Ik vind het een groot genoegen om zulke beschouwingen te lezen. De literatuur leeft, en het is de moeite waard om er je domicilie te kiezen.
Martien J.G. de Jong. Krullen van de schaafbank. Schrijven en lezen in andere tijden. Flanor, 2024. Bestelinformatie bij de uitgever.
J.G. Stuve zegt
Toen ik in juni 2010 afscheid nam van de school waar ik 39 jaar met veel voldoening had lesgegeven en
leerlingen begeleid (voor mij twee kanten van dezelfde medaille), noemde de toenmalige rector mij voor
de verzamelde goegemeente lichtelijk ironisch, maar met duidelijk respect “geheel verliteratuurd”.
Dat ik ook een aantal leerlingen met die kwaal heb aangestoken, spijt me niet.
Zelf heb ik altijd, en zeker sinds mijn pensionering, intensief genoten van mijn rijk voorziene privé-bibliotheek, inmiddels geheel op mijn persoonlijke belangstelling toegesneden. Verveling ken ik niet:
graag blijf ik tot aan de kist “geheel verliteratuurd”!
Dan naar de twee “pittige zinnen” van De Jong: dat zijn toch schoolvoorbeelden van anakoloeten!
De eerste zou als volgt aangevuld moeten worden: ……..dan te bereiken valt DOOR HEN……..;
de tweede: ……een nieuwe richting in de Europese literatuur ZOU KUNNEN ZIJN…….. .
In Middelnederlandse teksten komt deze constructie regelmatig voor en een heel enkele keer wordt
hij in moderne teksten bewust stilistisch toegepast, maar in de meeste gevallen gaat het m.i toch
gewoon om slordigheid. Zo ook hier. Ik zie althans geen stilistische toeleg.
Met vriendelijke groet,
J.G. Stuve
C.G. Canart zegt
‘PITTIGE ZINNEN’ VAN MARTIEN J.G. DE JONG
In zijn ‘artikel’ over de bundel ‘Krullen van de schaafbank. Schrijven en lezen in andere tijden’ door Martien J.G. de Jong (17-5-2024) citeert Marc van Oostendorp een tweetal zinnen die hij ‘pittig’ noemt, maar die in een ‘reactie’ van J.G. Stuve (19-5-24) worden gekarakteriseerd als ‘schoolvoorbeelden van anakoloeten’ als gevolg van ‘slordigheid’.

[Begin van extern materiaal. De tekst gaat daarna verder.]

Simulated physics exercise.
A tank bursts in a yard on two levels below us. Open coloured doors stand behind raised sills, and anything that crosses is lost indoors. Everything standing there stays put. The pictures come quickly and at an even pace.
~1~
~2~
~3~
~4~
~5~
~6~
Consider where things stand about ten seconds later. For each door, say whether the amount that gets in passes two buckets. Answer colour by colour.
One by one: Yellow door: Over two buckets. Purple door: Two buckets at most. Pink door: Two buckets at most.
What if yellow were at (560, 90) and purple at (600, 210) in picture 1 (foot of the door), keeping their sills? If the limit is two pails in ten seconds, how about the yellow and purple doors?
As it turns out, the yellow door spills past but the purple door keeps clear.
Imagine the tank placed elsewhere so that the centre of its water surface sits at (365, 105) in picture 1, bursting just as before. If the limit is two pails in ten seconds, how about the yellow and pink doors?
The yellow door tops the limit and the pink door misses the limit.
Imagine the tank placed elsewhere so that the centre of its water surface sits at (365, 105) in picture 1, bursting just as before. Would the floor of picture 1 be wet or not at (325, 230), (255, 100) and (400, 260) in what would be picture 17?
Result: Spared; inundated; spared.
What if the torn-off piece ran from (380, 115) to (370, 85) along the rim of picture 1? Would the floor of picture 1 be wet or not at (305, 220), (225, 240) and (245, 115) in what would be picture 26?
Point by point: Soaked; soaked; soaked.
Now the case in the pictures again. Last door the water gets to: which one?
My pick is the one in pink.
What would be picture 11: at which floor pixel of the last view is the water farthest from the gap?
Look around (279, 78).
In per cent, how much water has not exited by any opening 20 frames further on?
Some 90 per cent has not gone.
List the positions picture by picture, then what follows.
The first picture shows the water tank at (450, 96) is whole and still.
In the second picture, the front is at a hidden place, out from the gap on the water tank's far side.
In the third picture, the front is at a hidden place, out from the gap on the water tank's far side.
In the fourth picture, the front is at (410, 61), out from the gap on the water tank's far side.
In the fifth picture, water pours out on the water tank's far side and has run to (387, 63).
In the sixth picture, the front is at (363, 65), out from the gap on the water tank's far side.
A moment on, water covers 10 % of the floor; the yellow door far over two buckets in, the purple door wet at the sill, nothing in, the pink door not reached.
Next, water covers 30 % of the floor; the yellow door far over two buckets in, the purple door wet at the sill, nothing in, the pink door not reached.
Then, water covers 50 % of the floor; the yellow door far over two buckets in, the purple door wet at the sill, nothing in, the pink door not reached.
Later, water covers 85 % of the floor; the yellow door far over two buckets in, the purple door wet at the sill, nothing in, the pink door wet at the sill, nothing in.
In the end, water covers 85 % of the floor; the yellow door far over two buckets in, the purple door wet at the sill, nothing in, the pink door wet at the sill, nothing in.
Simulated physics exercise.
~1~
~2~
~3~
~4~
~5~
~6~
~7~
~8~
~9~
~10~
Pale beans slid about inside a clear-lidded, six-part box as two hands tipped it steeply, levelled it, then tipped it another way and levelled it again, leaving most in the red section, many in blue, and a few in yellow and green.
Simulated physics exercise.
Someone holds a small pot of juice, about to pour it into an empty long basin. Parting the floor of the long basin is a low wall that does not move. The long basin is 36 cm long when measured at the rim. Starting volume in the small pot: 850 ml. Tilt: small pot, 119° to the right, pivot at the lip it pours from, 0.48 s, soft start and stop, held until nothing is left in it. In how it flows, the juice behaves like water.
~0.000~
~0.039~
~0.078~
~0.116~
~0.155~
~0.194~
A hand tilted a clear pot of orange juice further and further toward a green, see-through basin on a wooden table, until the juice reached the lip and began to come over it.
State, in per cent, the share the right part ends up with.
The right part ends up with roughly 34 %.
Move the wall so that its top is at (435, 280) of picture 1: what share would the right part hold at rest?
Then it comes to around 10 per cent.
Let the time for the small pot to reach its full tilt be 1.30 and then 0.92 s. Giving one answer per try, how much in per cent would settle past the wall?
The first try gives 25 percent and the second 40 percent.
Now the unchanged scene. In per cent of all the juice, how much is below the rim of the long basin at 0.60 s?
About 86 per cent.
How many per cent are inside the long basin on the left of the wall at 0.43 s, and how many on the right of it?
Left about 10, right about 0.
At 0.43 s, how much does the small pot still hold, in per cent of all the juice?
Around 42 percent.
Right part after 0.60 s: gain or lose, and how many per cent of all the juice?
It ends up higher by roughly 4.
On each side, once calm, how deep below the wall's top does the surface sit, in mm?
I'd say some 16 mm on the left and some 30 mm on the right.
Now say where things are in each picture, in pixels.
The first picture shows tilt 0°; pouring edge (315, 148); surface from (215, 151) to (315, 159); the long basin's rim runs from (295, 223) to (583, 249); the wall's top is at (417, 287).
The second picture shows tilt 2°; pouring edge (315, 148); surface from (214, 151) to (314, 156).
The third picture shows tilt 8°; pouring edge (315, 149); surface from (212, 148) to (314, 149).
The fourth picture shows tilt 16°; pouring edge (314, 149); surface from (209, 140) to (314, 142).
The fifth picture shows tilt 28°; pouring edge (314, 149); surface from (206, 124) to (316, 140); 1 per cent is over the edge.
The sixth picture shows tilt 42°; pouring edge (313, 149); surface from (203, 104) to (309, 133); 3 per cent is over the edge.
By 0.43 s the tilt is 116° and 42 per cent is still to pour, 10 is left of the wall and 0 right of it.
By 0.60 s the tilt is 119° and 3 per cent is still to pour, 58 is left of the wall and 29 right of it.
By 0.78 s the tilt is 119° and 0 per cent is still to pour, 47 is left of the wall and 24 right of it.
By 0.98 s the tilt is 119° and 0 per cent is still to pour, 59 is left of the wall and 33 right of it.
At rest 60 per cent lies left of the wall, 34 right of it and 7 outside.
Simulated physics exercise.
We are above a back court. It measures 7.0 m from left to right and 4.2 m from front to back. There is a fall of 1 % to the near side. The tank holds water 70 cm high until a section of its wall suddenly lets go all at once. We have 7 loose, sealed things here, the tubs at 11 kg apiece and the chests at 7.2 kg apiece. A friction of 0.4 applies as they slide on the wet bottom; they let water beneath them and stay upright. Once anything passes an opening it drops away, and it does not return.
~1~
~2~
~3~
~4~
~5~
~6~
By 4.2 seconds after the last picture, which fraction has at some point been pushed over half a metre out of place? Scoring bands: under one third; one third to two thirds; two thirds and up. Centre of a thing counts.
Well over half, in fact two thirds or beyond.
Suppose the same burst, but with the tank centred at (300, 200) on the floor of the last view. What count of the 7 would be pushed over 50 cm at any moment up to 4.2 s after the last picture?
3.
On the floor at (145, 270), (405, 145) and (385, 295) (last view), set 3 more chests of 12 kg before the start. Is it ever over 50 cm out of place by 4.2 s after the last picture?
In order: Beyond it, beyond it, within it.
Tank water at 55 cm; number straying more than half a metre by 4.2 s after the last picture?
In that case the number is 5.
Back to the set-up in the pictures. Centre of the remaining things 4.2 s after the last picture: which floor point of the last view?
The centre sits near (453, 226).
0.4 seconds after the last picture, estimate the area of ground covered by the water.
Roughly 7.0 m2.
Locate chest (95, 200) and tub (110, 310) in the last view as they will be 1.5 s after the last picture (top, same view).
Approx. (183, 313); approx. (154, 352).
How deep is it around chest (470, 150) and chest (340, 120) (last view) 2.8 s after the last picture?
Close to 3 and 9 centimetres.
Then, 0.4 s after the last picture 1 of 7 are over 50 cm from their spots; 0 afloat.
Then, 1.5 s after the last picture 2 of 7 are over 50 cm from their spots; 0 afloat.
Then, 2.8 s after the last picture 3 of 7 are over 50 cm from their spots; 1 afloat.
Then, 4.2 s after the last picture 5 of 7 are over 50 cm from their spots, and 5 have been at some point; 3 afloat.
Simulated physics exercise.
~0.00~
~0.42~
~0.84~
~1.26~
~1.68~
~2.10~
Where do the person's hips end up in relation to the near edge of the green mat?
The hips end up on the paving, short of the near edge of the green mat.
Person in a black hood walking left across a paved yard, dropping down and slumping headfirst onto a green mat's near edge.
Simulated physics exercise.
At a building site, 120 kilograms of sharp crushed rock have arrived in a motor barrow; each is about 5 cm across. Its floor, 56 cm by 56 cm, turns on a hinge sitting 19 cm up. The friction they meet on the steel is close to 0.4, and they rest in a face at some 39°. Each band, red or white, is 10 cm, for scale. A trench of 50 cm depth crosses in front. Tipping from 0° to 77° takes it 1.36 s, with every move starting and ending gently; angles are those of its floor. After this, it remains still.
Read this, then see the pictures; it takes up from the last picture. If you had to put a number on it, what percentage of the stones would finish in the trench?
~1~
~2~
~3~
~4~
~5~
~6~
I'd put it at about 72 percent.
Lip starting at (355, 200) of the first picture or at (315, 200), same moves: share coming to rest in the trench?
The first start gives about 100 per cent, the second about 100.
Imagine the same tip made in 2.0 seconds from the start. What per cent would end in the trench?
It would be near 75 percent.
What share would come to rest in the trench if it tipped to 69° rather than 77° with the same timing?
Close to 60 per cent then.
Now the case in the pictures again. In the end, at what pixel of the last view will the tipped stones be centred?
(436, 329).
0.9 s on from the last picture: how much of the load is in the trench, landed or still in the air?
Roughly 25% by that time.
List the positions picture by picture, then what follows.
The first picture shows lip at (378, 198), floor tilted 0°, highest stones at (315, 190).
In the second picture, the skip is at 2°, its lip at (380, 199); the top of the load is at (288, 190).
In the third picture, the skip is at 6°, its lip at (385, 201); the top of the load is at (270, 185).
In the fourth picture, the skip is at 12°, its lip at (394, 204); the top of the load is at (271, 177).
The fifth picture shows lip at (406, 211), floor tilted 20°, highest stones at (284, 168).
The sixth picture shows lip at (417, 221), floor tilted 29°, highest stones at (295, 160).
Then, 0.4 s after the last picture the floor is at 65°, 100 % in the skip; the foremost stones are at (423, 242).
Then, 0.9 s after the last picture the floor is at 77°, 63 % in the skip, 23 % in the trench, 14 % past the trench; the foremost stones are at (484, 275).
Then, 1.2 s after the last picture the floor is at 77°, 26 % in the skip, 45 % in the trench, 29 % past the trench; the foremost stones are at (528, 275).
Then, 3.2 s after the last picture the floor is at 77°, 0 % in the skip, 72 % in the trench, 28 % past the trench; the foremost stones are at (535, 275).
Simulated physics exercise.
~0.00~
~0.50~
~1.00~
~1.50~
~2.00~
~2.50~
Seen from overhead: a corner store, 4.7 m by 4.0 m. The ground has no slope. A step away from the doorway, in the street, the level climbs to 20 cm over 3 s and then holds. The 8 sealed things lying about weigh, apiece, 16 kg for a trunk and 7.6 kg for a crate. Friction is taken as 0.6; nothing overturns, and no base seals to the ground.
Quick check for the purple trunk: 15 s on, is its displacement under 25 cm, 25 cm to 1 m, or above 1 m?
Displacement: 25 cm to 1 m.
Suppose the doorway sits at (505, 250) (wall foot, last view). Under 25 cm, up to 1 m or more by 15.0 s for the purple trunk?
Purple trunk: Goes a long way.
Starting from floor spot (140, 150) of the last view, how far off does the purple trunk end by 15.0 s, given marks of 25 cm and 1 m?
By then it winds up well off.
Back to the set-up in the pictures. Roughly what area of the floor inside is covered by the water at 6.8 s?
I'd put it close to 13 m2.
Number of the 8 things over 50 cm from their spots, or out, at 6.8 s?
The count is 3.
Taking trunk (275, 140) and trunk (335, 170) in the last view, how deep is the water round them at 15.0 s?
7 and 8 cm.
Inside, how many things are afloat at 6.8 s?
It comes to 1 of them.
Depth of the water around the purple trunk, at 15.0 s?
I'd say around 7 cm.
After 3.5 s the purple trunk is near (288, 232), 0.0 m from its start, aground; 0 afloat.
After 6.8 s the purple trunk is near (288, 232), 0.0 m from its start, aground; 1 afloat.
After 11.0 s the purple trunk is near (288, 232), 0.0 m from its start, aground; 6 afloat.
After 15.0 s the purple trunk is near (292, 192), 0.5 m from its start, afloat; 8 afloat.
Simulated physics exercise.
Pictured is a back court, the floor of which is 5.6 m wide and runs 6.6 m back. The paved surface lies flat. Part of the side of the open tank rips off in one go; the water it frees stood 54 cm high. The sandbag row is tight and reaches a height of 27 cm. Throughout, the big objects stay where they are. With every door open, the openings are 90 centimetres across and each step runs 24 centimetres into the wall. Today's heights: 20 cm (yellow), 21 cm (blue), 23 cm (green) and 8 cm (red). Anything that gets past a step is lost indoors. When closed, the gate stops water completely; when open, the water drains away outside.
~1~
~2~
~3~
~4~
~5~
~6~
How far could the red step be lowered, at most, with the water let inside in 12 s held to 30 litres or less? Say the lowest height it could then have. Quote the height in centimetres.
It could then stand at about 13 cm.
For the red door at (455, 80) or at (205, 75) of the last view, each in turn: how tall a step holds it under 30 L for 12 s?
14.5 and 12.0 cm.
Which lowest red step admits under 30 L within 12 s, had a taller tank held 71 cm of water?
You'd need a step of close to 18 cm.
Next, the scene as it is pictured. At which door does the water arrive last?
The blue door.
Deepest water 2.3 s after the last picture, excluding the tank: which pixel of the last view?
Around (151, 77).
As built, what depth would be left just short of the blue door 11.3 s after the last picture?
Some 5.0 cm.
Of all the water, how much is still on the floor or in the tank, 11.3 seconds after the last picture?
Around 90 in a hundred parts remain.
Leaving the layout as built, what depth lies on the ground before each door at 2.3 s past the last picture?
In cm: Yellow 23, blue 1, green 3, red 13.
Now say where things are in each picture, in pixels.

Martien J.G. de Jong heeft in zijn lange en werkzame leven tot nu toe meer dan zestig boeken gepubliceerd. Van essays en studies over middeleeuwse en latere binnen-en buitenlandse literatuur, tot en met originele moderne Nederlandse verhalen en gedichten. Voor zover ik weet, heeft hij zich echter nooit laten betrappen op slordigheden of anakoloeten. In de door Van Oostendorp geciteerde zinnen zijn bij het overtypen duidelijk een paar woorden overgeslagen. Wat Martien de Jong werkelijk heeft geschreven staat op pagina 171 van zijn ‘Krullen van de schaafbank’:
‘Lodewijk van Deyssel werkte als “creatief” criticus met ideeën en idealen die nu eenmaal op een hoger niveau lagen dan te bereiken valt VOOR EEN AUTEUR die met de pen op papier een roman zit te schrijven.’
‘Onder meer op grond van zijn eigen uitvoerig jubelende kritiek op Couperus’ roman “Extaze”, had Van Deyssel zich kort tevoren een idee gevormd van wat EEN PROZABOEK OVER EEN KONING OF KEIZER ZOU KUNNEN ZIJN, ALS HET WERD GESCHREVEN DOOR EEN GENIALE VERTEGENWOORDIGER VAN een nieuwe richting in de Europese literatuur, die uitgerekend in Holland zou moeten ontstaan en die dus Van Deyssels vaderland hoog kon opstoten midden in de vaart der volken.’
C.G. Canart
J.G. Stuve zegt
Dank voor de correctie door controle met de oorspronkelijke tekst. Die was niet in mijn bezit.
Van slordigheid is bij De Jong dus geen sprake. Ik vond dat al vreemd, omdat ik diverse
publicaties van hem ken, maar ik moest het doen met de weergave in het artikel.